たいする幸四郎も充実した富樫。おそらく弁慶と富樫を日替わりで演じている影響だろうか、最近はうまく使えるようになっていた高音がまったく出ず、初日からわずか数日で声がやられている。だが、そのセリフの明晰さとリズムの良さは心地よく、加えて意味もまたきわめて明瞭であることが秀逸。出端の名乗りからして堂々たる本格である。

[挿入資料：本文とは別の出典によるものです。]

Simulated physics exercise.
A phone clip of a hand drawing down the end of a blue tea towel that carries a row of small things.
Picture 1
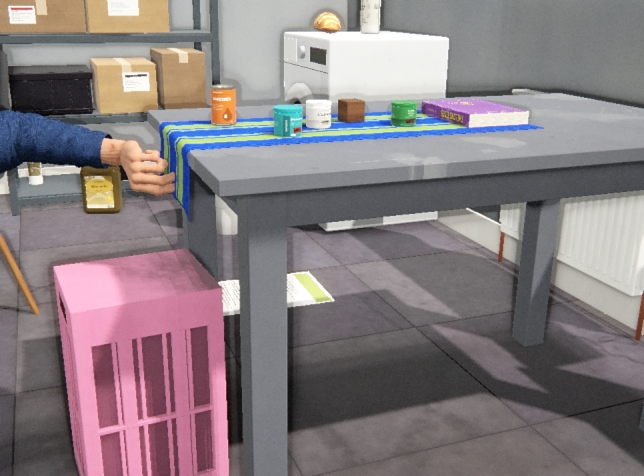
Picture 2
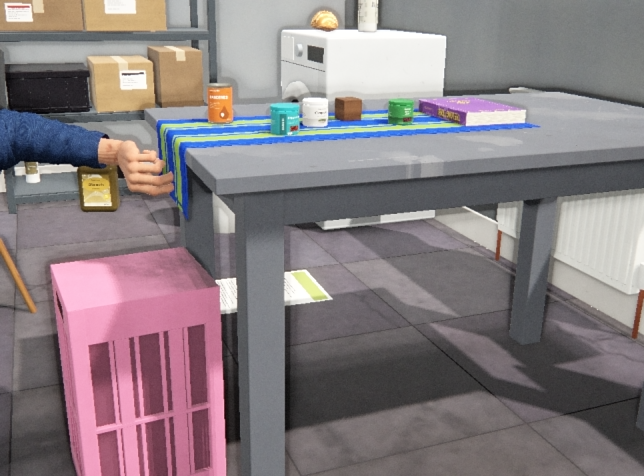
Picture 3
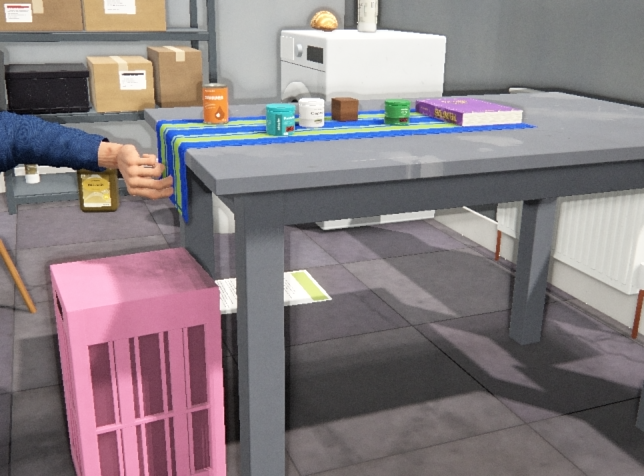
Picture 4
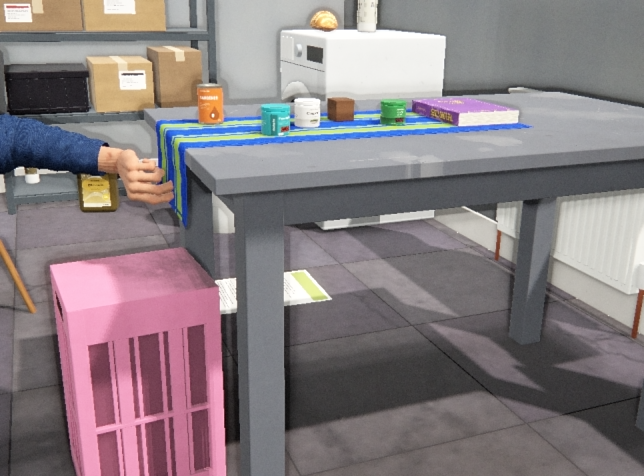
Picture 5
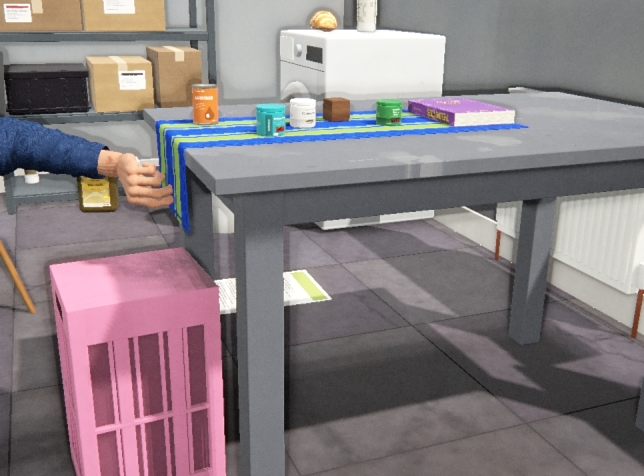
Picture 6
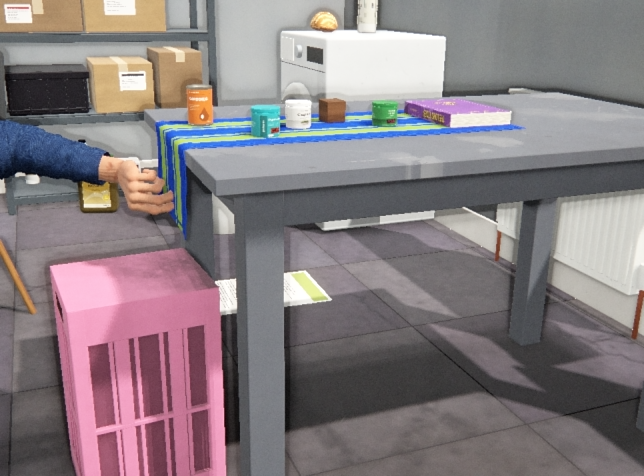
Blue striped cloth sliding slowly left along a grey table as a hand draws its end down, carrying small pots and a book.
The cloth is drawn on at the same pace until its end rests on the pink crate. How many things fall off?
It carries off one.
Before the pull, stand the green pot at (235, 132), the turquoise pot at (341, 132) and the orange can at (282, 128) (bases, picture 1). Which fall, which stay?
The green pot tumbles off, the turquoise pot remains up, the orange can remains up.
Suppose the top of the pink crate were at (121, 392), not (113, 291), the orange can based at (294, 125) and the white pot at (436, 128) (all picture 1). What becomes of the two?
The orange can falls, the white pot does not fall.
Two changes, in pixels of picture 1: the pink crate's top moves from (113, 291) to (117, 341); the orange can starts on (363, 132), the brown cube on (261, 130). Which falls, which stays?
The orange can keeps its place on top; the brown cube goes over.
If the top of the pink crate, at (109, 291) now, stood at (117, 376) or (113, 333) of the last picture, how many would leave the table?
The count: 3 and 2.
Early on, hem near (174, 246); all still up.
Midway, hem on the crate; orange can gone.
Finally, hem on the crate; orange can gone. The answer is one.
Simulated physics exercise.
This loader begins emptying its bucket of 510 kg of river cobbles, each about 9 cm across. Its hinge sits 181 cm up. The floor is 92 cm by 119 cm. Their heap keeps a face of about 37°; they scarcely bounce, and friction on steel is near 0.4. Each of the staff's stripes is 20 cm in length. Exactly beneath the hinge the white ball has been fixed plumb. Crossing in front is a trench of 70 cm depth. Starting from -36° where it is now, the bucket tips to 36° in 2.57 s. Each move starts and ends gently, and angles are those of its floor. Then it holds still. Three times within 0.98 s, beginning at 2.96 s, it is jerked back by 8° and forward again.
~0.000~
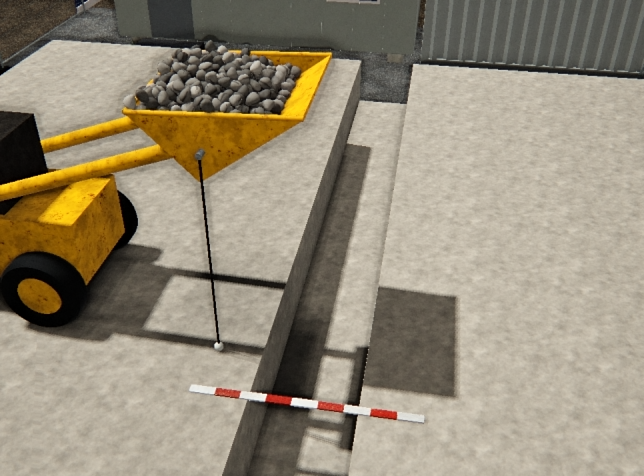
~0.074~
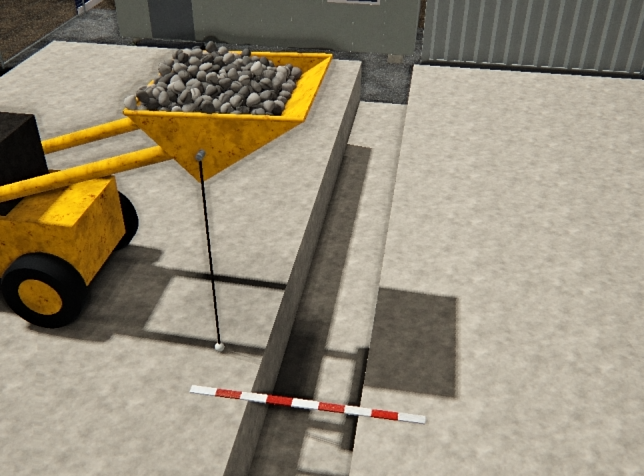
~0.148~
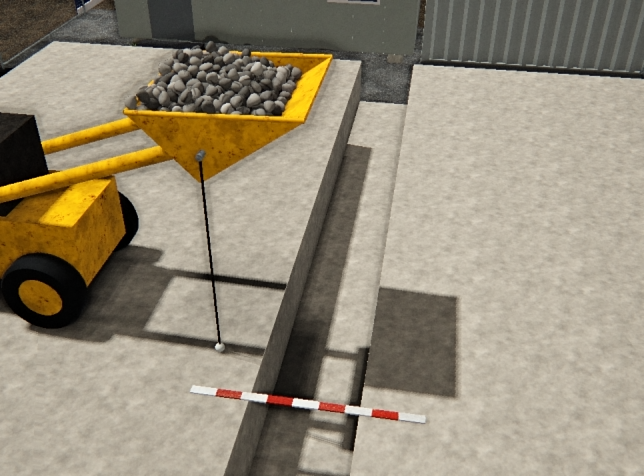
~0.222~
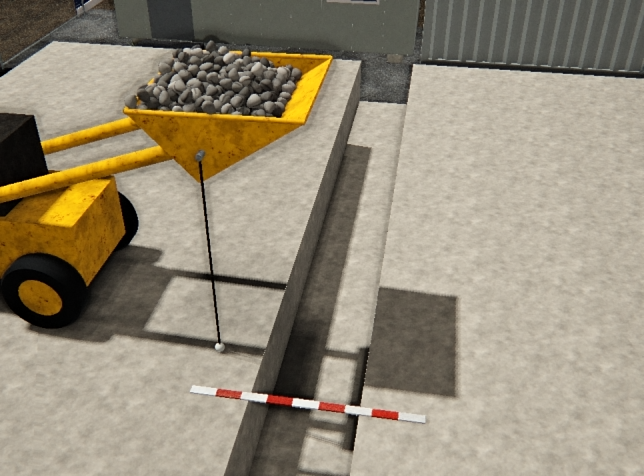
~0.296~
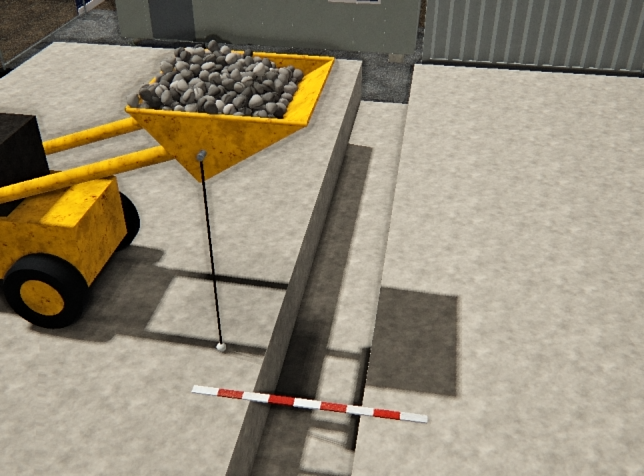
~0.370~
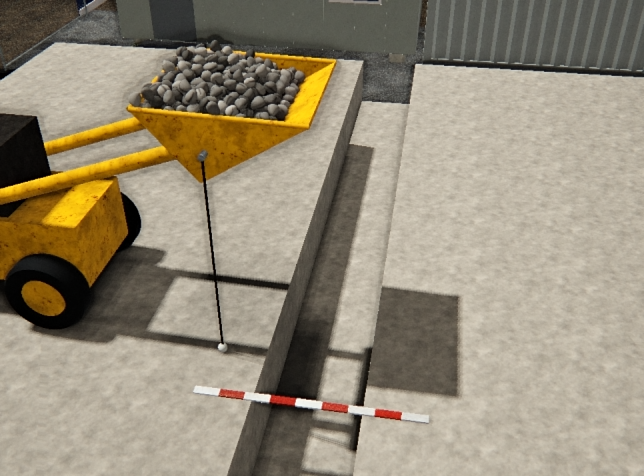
The video shows a yellow loader on pale paving holding a raised bucket heaped with grey stones beside a narrow trench, with a red-and-white staff lying across it. The bucket tilts very slightly, and the stones barely shift.
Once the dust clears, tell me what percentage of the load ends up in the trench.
I would put it at 70 %.
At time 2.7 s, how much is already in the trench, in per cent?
Close to 70 per cent has got there by then.
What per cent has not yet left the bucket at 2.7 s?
About 15 per cent.
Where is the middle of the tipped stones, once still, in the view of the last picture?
Centre estimate: Around (357, 361).
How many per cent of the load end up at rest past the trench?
Something like 30 in a hundred.
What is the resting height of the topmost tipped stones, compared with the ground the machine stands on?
Around 16 cm above it, I'd say.
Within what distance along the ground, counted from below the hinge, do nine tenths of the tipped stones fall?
About 170 cm.
After 1.9 s the floor is at 25°; 90 % in the bucket, 10 % in the trench; the foremost stones are at (345, 214).
After 2.7 s the floor is at 36°; 14 % in the bucket, 71 % in the trench, 16 % past the trench; the foremost stones are at (443, 307).
After 4.4 s the floor is at 36°; 0 % in the bucket, 72 % in the trench, 28 % past the trench; the foremost stones are at (563, 317).
After 7.1 s the floor is at 36°; 0 % in the bucket, 72 % in the trench, 28 % past the trench; the foremost stones are at (564, 317).
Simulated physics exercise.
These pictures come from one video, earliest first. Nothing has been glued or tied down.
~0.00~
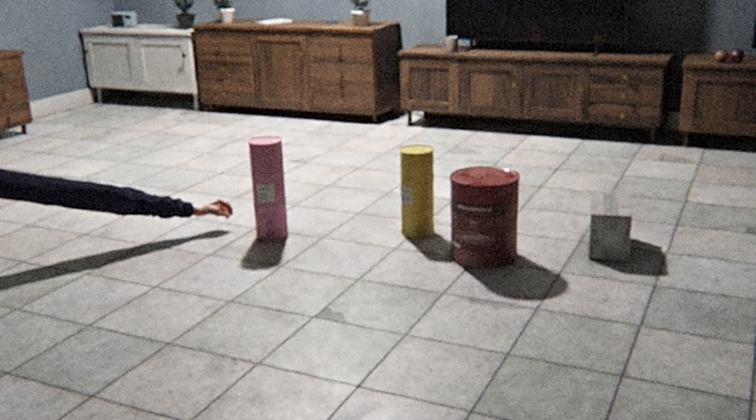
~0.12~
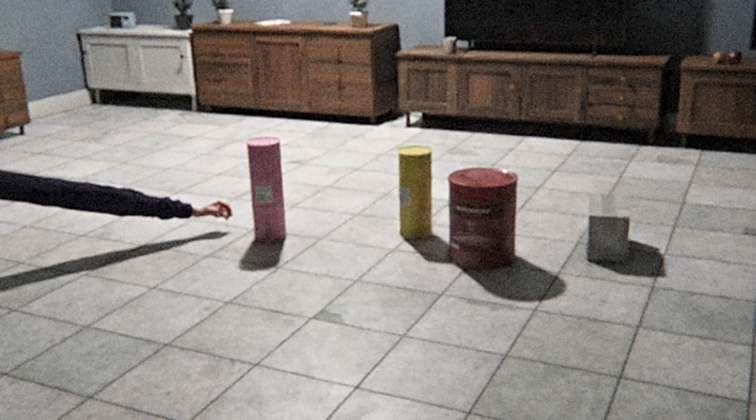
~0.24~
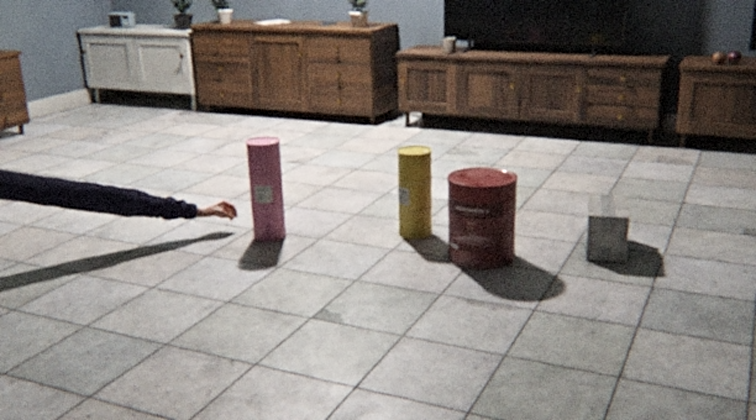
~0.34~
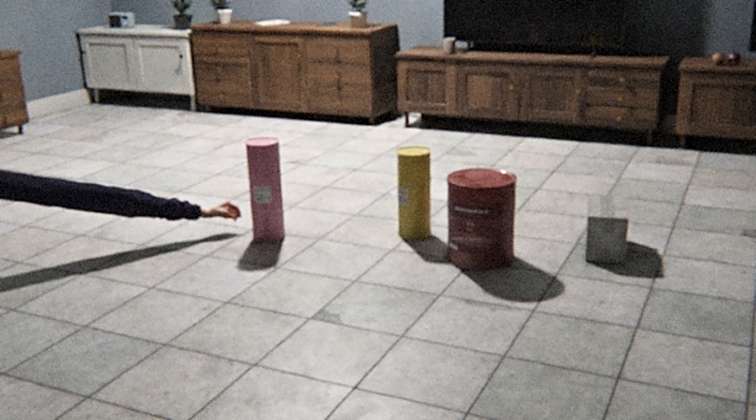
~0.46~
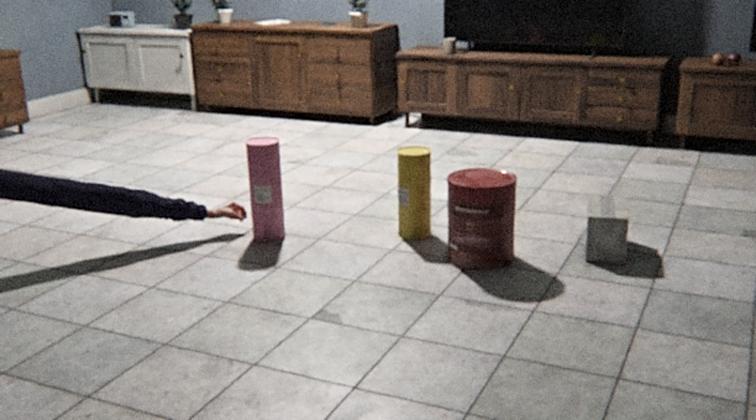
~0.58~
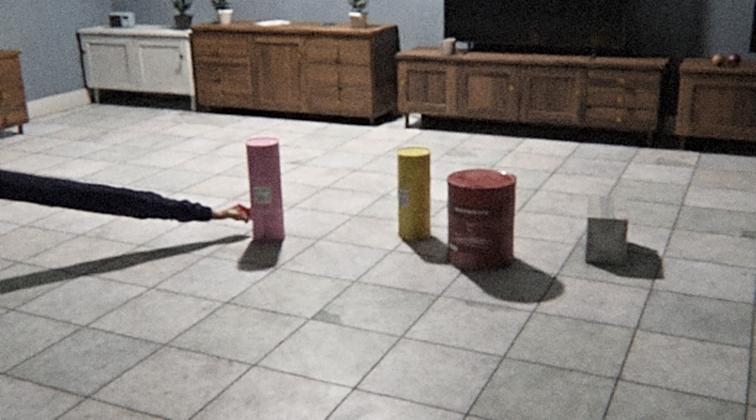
An arm at the left inches its hand rightward to the standing pink canister.
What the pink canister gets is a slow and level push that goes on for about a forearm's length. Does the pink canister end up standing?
Yes.
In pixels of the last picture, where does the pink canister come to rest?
Roughly (338, 199).
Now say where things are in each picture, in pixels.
The first frame shows pink canister (269, 189).
The second frame shows pink canister (267, 190).
The third frame shows pink canister (266, 189).
The fourth frame shows pink canister (266, 190).
The fifth frame shows pink canister (266, 190).
The sixth frame shows pink canister (266, 190).
Around 1.08 s, pink canister displaced about its own width near (288, 193).
Around 1.58 s, pink canister displaced well along near (314, 196).
Finally (2.6 s), moved from the start, pink canister. Final places as the last picture's camera would see them, pink canister near (338, 199).
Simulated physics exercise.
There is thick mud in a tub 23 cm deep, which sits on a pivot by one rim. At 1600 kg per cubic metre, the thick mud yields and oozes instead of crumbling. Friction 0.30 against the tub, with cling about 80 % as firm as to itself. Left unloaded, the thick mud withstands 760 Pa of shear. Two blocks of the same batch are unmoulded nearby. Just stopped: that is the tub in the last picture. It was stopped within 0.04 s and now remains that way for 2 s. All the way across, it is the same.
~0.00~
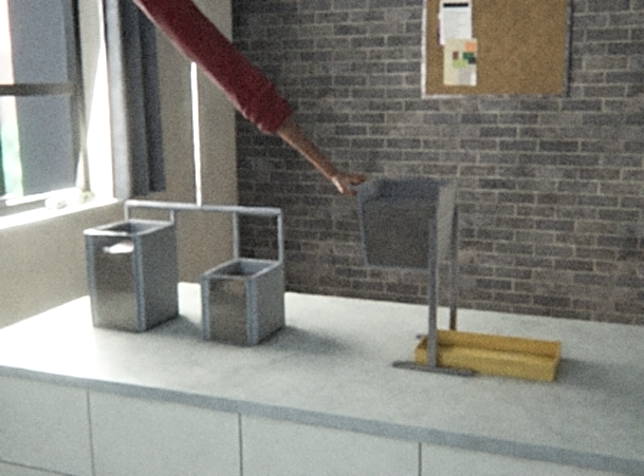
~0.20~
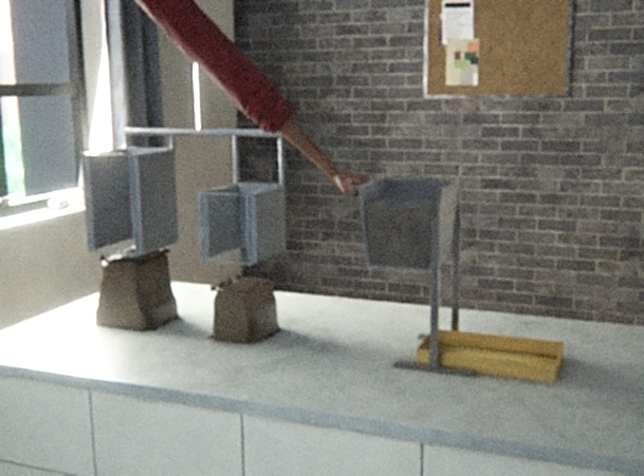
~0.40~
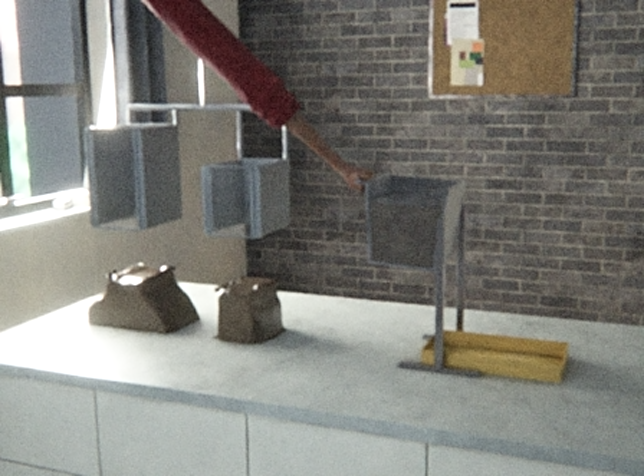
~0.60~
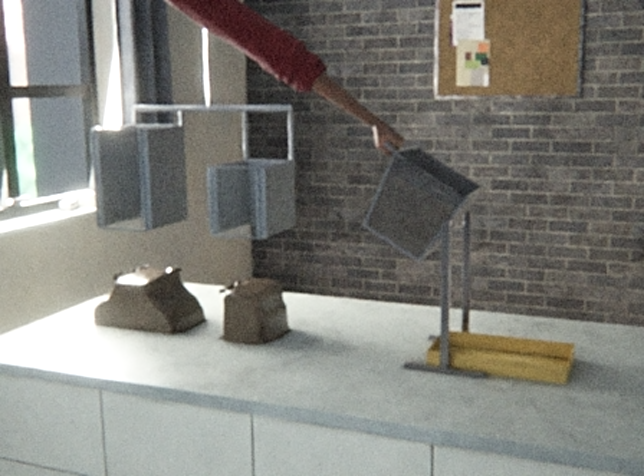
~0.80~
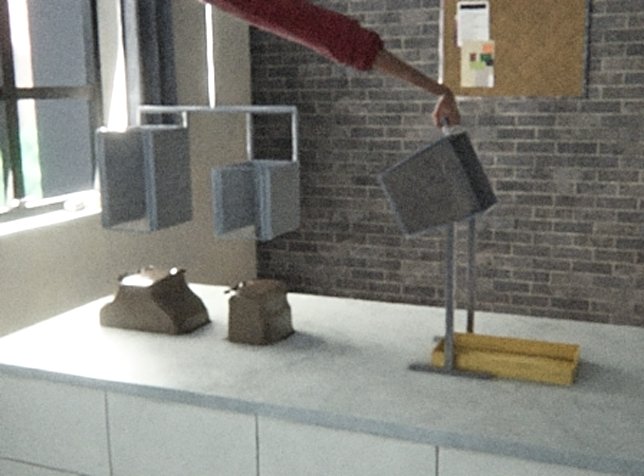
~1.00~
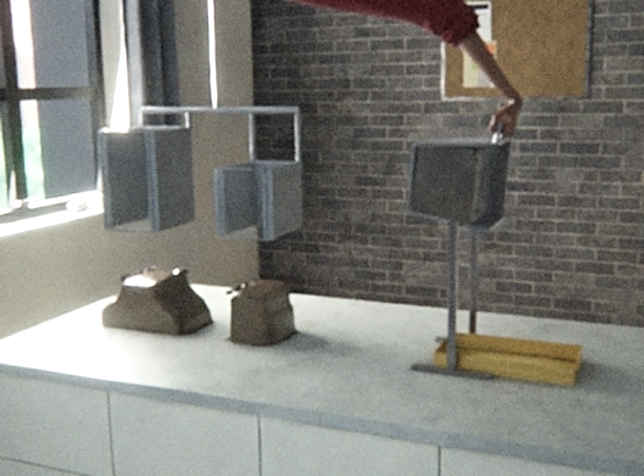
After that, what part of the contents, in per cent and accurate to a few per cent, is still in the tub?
The part still in the tub is near 51 out of 100.
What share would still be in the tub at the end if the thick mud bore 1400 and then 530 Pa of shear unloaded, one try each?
100 %, then 40 %.
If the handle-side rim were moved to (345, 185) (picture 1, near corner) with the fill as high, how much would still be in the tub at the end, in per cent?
Roughly 35 %.
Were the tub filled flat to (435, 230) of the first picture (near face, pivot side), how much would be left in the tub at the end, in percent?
It would be near 100 %.
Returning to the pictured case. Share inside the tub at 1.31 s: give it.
Around 75 per cent.
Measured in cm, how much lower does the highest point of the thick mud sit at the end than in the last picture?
11 cm or so.
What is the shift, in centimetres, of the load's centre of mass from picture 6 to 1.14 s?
Something like 4 cm, give or take.
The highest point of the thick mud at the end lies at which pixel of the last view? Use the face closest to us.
Roughly at pixel (441, 186).
After 1.14 s, the tub is at 95 degrees and holds 100 %.
After 1.31 s, the tub is at 95 degrees and holds 74 %.
After 1.48 s, the tub is at 95 degrees and holds 54 %.
After 1.65 s, the tub is at 95 degrees and holds 51 %.
After 3.00 s, the tub is at 95 degrees and holds 51 %.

処罰した山伏が本物かどうかわからないではないかと弁慶に矛盾を追求され「あらむずかしや問答無益」と開き直るそのセリフに、この富樫の性根がにじみでていてうまい。勧進帳を読みはじめた弁慶にそっと近づき見込む場面、幸四郎のぐっとひねった身体が見せるグロテスクな迫力は特筆ものである。身体の使い方ということで言えばもう一カ所、山伏問答のクライマックスにおいて「そもそも九字の真言とは」で二歩も三歩も下がってしまう富樫がおおいなかで、幸四郎はおおきく左足を引いて正面に身体をひらくだけ。弁慶にたいし一歩も引かない富樫の強さが出るとどうじに、左足を引き刀をいつでも引き抜ける状態を見せるという緊迫感も生まれる。こんな細かいところまで考え抜かれた富樫は、なかなか見られるものではない。「早まりたもうな」での芝居の良さは言うまでもないだろう。声さえ自在であればとそればかりが惜しい、手本のように立派な富樫である。
義経は中村雀右衛門。花道でのセリフは驚くほどサラサラと駆け足。セリフが早いのがかならずしも悪いわけではないが、ひとつひとつの言葉の意味が上滑りしてしまうのは問題だ。弁慶にうながされ再び笠をかぶるのもずいぶん忙しない。この義経はいったいなにを慌てているのだろう。
音楽は全体にやや低調でものたりなかった。里長のベテランらしいうまさに、なんどか耳をうばわれはしたものの。そういえば最近は「寄せの合方」でわくわくさせられることもすくなくなった気がする。歌舞伎演目のなかでも屈指の名曲、これは傑出した音楽劇でもあるはずなのだ。